Lorgia García Peña is a Professor of Latinx Studies at the Effron Center for the Study of America and the Department of African American Studies at Princeton University, the co-founder of Freedom University Georgia, and the author of three books: Translating Blackness (2022), Community as Rebellion (2022) and The Borders of Dominicanidad (Duke 2016). She is the co-editor of the Texas University Press series, Latinx: the Future is now and the co-director of Archives of Justice. She writes and teaches in English and Spanish about the intersections of blackness, colonialism and migration, centering Black Latinx lives.

Right after MTW, please join us at the Newark Museum of Art for our reception, where the Bradford Hayes Quartet will perform live to celebrate the 44th installment of the Marion Thompson Wright Lecture Series.
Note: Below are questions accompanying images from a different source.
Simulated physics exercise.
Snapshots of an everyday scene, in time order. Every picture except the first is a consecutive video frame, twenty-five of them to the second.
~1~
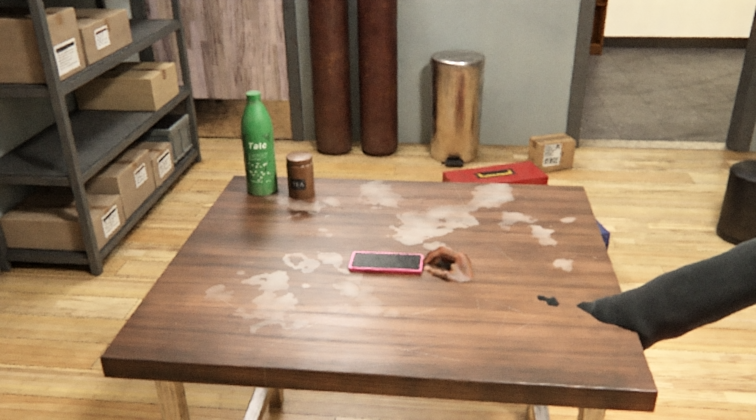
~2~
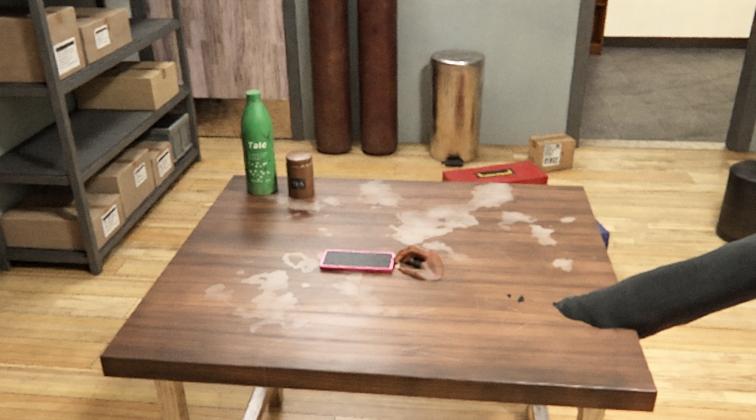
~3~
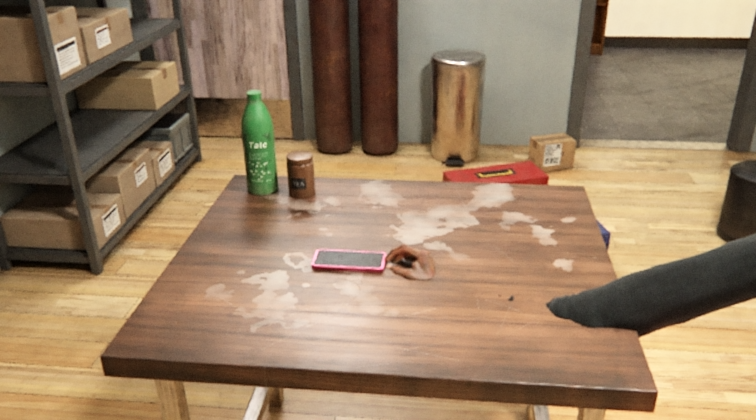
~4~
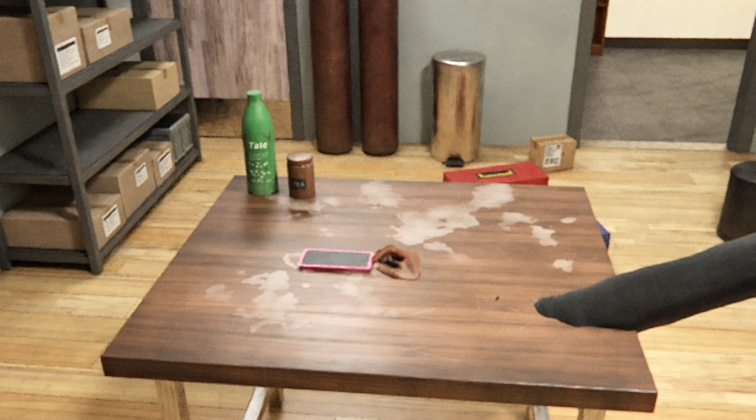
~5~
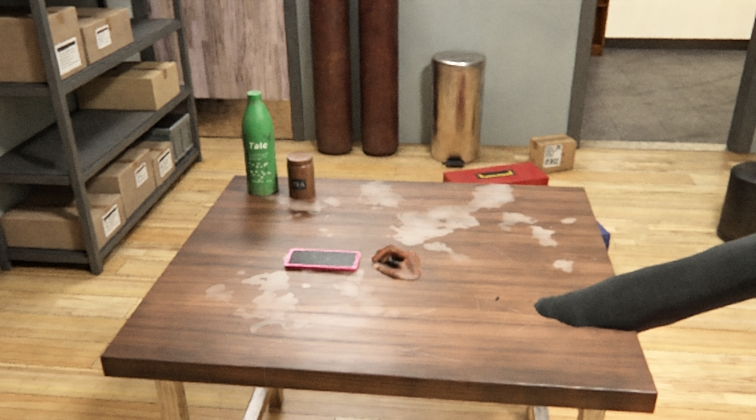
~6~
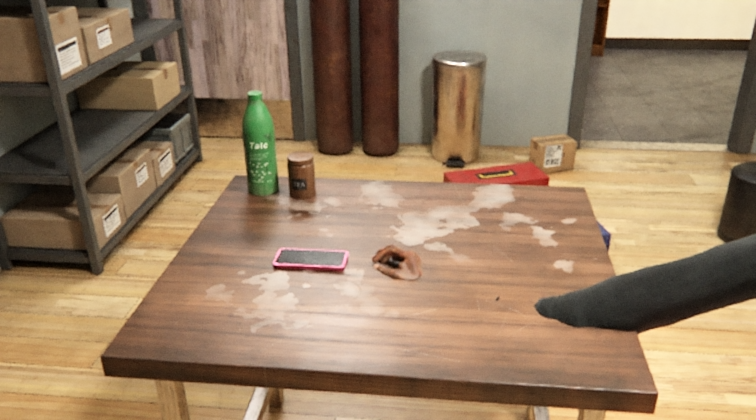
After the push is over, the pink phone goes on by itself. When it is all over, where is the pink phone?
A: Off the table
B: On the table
The answer is B.
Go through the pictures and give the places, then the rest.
Under the hand; pink phone (387, 263), in the first picture.
Under the hand; pink phone (358, 261), in the second picture.
Under the hand; pink phone (349, 261), in the third picture.
Pink phone (337, 261), in the fourth picture.
Pink phone (323, 260) displaced a little, in the fifth picture.
Pink phone (311, 260) displaced a little, in the sixth picture.
Then, 0.10 s past the last view, pink phone displaced about its own width near (288, 258).
Then, 0.20 s past the last view, pink phone displaced about its own width near (275, 258).
Then, 0.30 s past the last view, pink phone displaced about its own width near (272, 258).
Finally, moved from the start, pink phone. Final places as the last picture's camera would see them, pink phone near (272, 258).
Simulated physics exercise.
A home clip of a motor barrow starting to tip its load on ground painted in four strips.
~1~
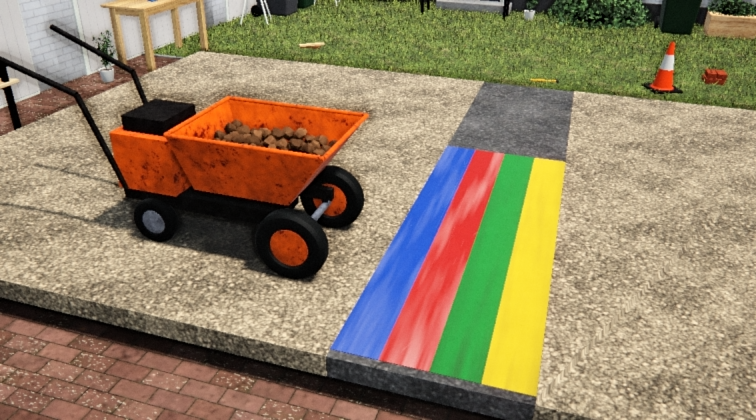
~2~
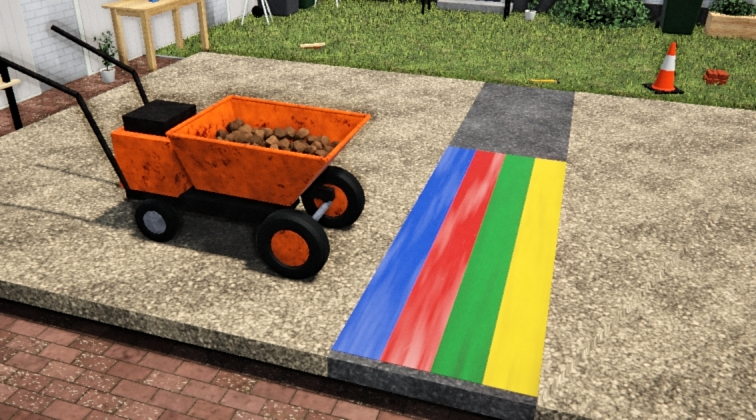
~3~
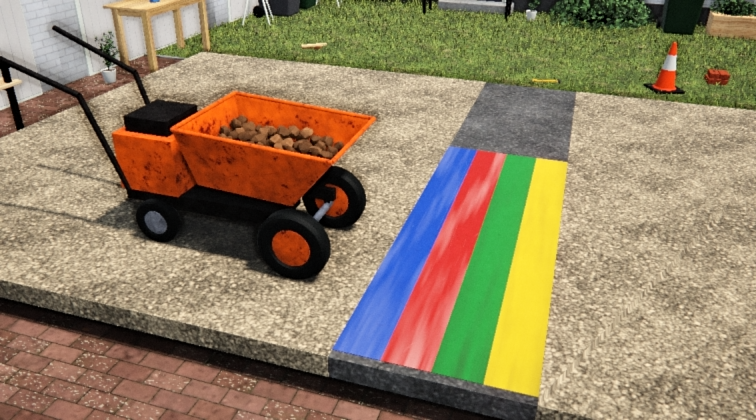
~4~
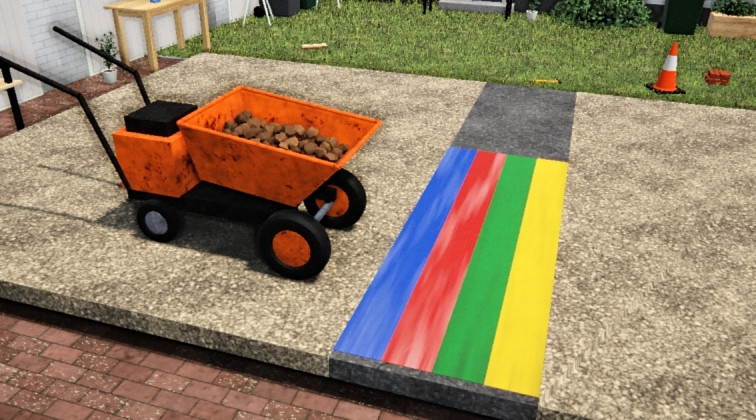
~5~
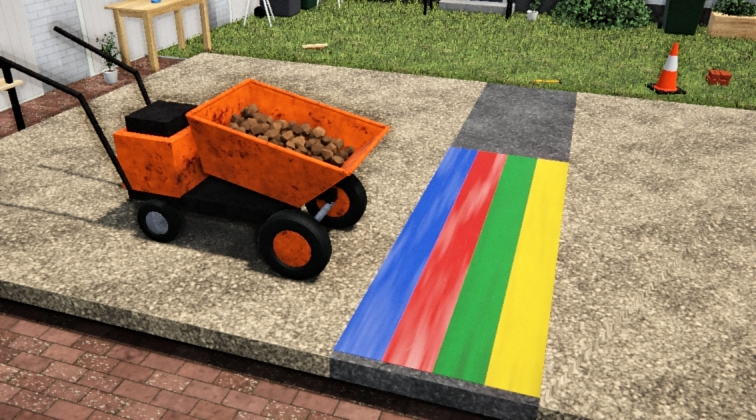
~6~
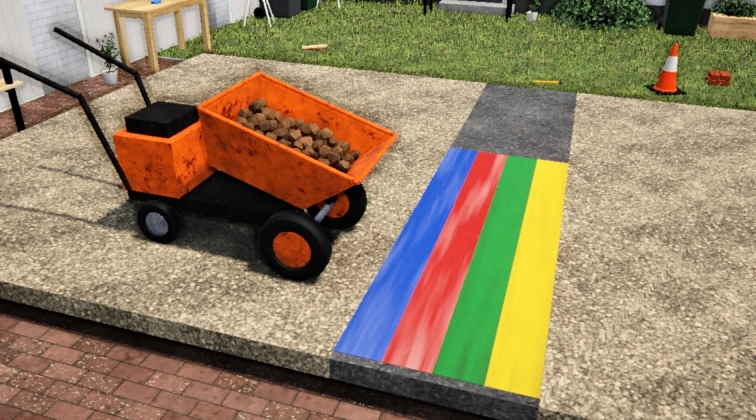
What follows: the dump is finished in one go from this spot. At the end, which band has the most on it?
The red one gets the largest share.
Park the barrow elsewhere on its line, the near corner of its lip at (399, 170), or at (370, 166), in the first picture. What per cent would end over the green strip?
Near 30 % and 40 %.
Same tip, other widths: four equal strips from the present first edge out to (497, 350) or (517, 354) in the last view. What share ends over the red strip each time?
The first gives 30 %, the second 30 %.
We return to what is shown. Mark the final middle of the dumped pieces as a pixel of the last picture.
At about (452, 269).
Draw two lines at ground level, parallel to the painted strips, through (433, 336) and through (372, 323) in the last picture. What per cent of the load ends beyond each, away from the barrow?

About Marion Thompson Wright Lecture Series
The Annual Marion Thompson Wright Lecture (MTW) series was co-founded in 1981 by Rutgers University-Newark Professor Clement A. Price and Giles R. Wright of the New Jersey Historical Commission who launched the series with the belief that the rigorous exploration of the past, made accessible to a broad public of learners, would help guide the nation into a brighter future. The conference is named in honor of a native of East Orange. Marion Thompson Wright was arguably the first black female professional historian and a pioneer in Black New Jersey historiography. In her honor, the series brings outstanding thinkers and doers of African and African American life and history. Diverse, civically engaged, and devoted to life-long learners, the MTW Series is one of the nation’s most distinguished and longest-running lectures. The Clement A. Price Institute is devoted to building deep historical justice in our region and beyond.